Form 8-K Filing

UNITED STATES
SECURITIES AND EXCHANGE COMMISSION

Washington, D.C. 20549


FORM 8-K


CURRENT REPORT

Pursuant to Section 13 or 15(d) of
The Securities Exchange Act of 1934

Date of Report (Date of earliest event reported): October 15, 2015 


Amyris, Inc.
(Exact name of registrant as specified in its charter)

Delaware 001-34885 55-0856151
(State or other jurisdiction
of incorporation)
(Commission File Number) (IRS Employer Identification No.)

5885 Hollis Street, Suite 100, Emeryville, CA 94608
(Address of principal executive offices) (Zip Code)

Registrant's telephone number, including area code:   (510) 450-0761

Not Applicable
(Former name or former address, if changed since last report)

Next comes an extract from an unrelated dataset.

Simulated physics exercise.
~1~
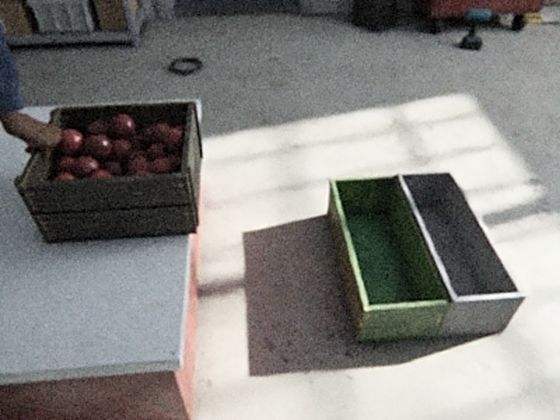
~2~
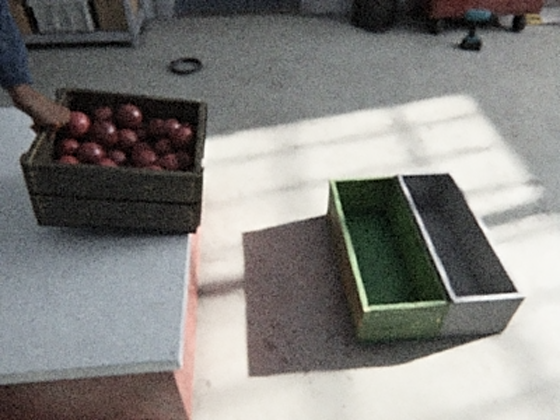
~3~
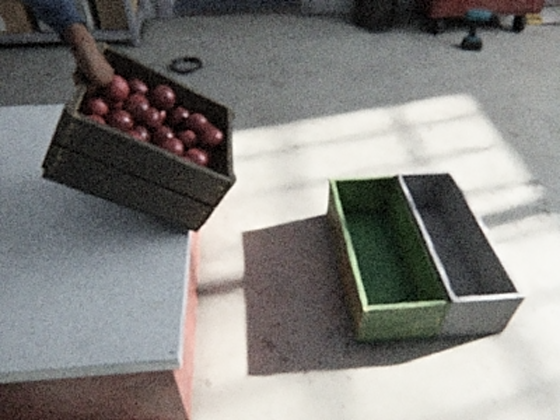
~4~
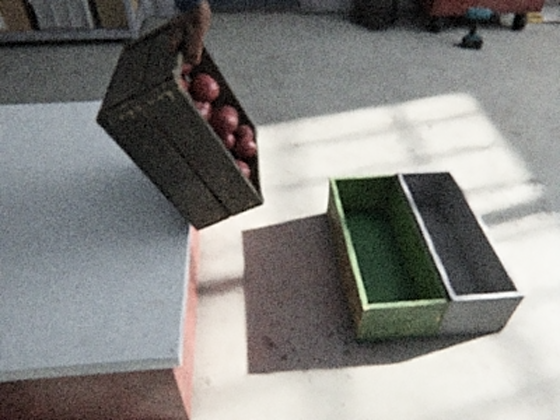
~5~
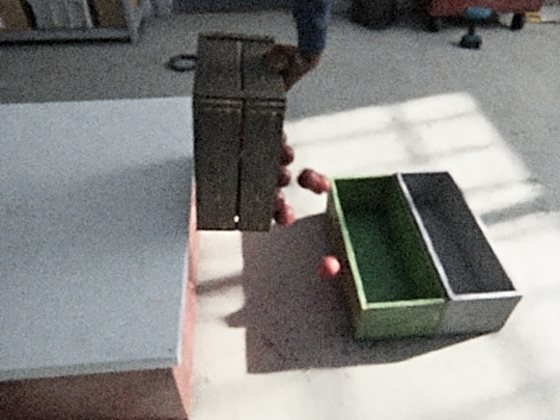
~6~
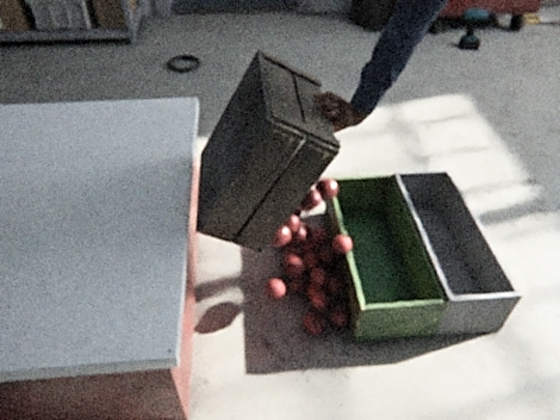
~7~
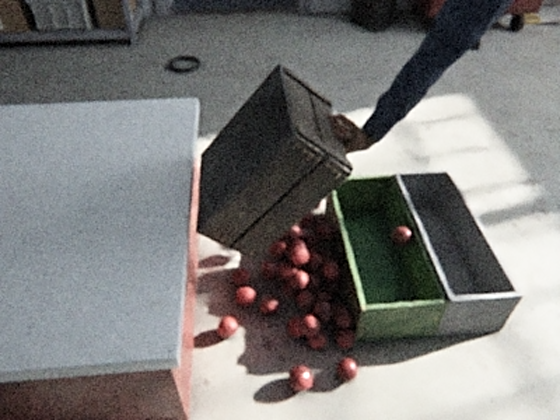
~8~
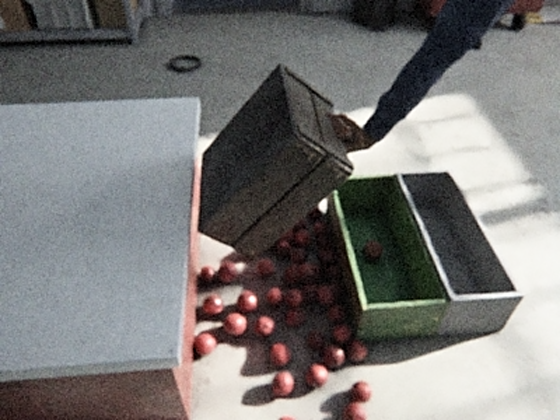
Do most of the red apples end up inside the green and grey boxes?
No, most of them end up on the floor between the bench and the green box. Only a single apple is seen inside the green box.
Sunlit concrete floor beside a bench, a hand tipping a dark crate of red apples, nearly all landing short of the green box.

Check the appropriate box below if the Form 8-K filing is intended to simultaneously satisfy the filing obligation of the registrant under any of the following provisions:

    [   ]   Written communications pursuant to Rule 425 under the Securities Act (17 CFR 230.425)
    [   ]   Soliciting material pursuant to Rule 14a-12 under the Exchange Act (17 CFR 240.14a-12)
    [   ]   Pre-commencement communications pursuant to Rule 14d-2(b) under the Exchange Act (17 CFR 240.14d-2(b))
    [   ]   Pre-commencement communications pursuant to Rule 13e-4(c) under the Exchange Act (17 CFR 240.13e-4(c))


Item 8.01. Other Events.

On October 15, 2015, Amyris, Inc. ("Amyris") announced the pricing of $57.6 million aggregate principal amount of 9.50% Convertible Senior Notes due 2019 (the "Notes"). The Notes will be sold to qualified institutional buyers pursuant to Rule 144A under the Securities Act of 1933, as amended.

A copy of the press release is attached hereto as Exhibit 99.1 and incorporated herein by reference.

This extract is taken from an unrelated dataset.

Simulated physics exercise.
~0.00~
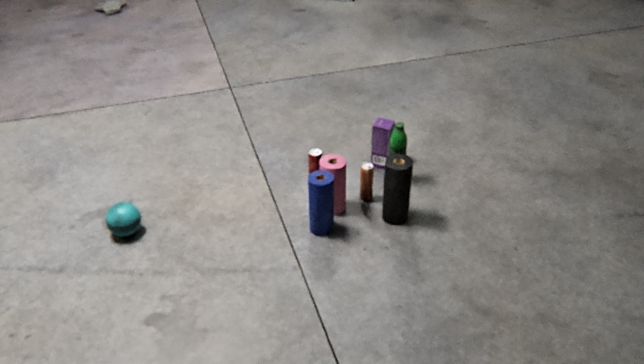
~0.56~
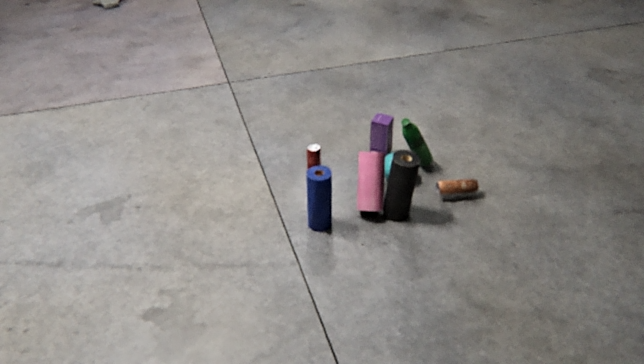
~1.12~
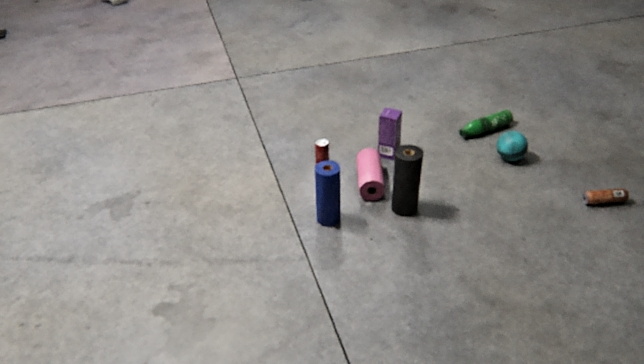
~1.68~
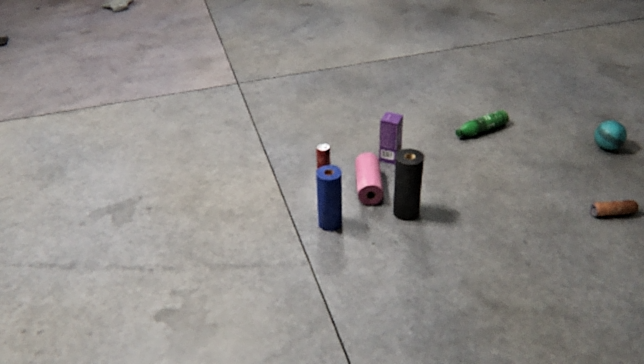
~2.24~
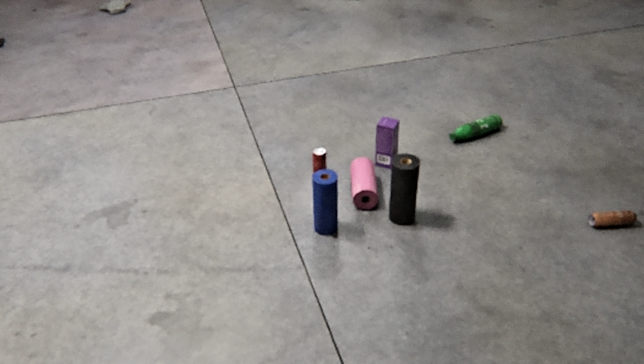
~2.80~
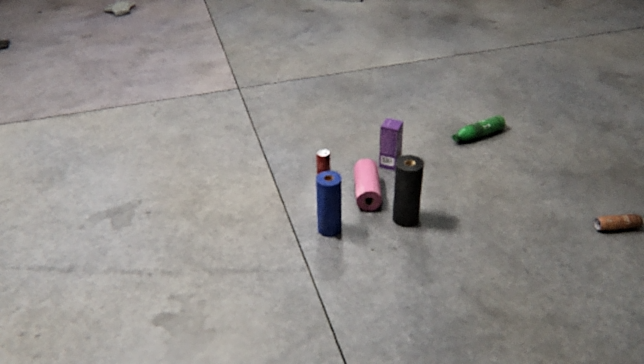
A turquoise ball rolled right across a concrete floor into a cluster of standing objects, toppling an orange can, a green bottle and a pink roll, then left view, while the blue and black rolls, purple carton and red can stayed upright.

Item 9.01. Financial Statements and Exhibits.

(d) Exhibits.

Exhibit
Number
Description of Exhibit
99.1 Press release dated October 15, 2015, announcing Amyris, Inc.'s pricing of $57.6 million aggregate principal amount of 9.50% Convertible Senior Notes due 2019.


SIGNATURE

    Pursuant to the requirements of the Securities Exchange Act of 1934, the Registrant has duly caused this report to be signed on its behalf by the undersigned hereunto duly authorized.

    Amyris, Inc.
(Registrant)


October 15, 2015
(Date)
  /s/   NICHOLAS KHADDER
Nicholas Khadder
SVP, General Counsel and Secretary


EXHIBIT INDEX

Exhibit
Number Description
99.1 Press release dated October 15, 2015, announcing Amyris, Inc.'s pricing of $57.6 million aggregate principal amount of 9.50% Convertible Senior Notes due 2019.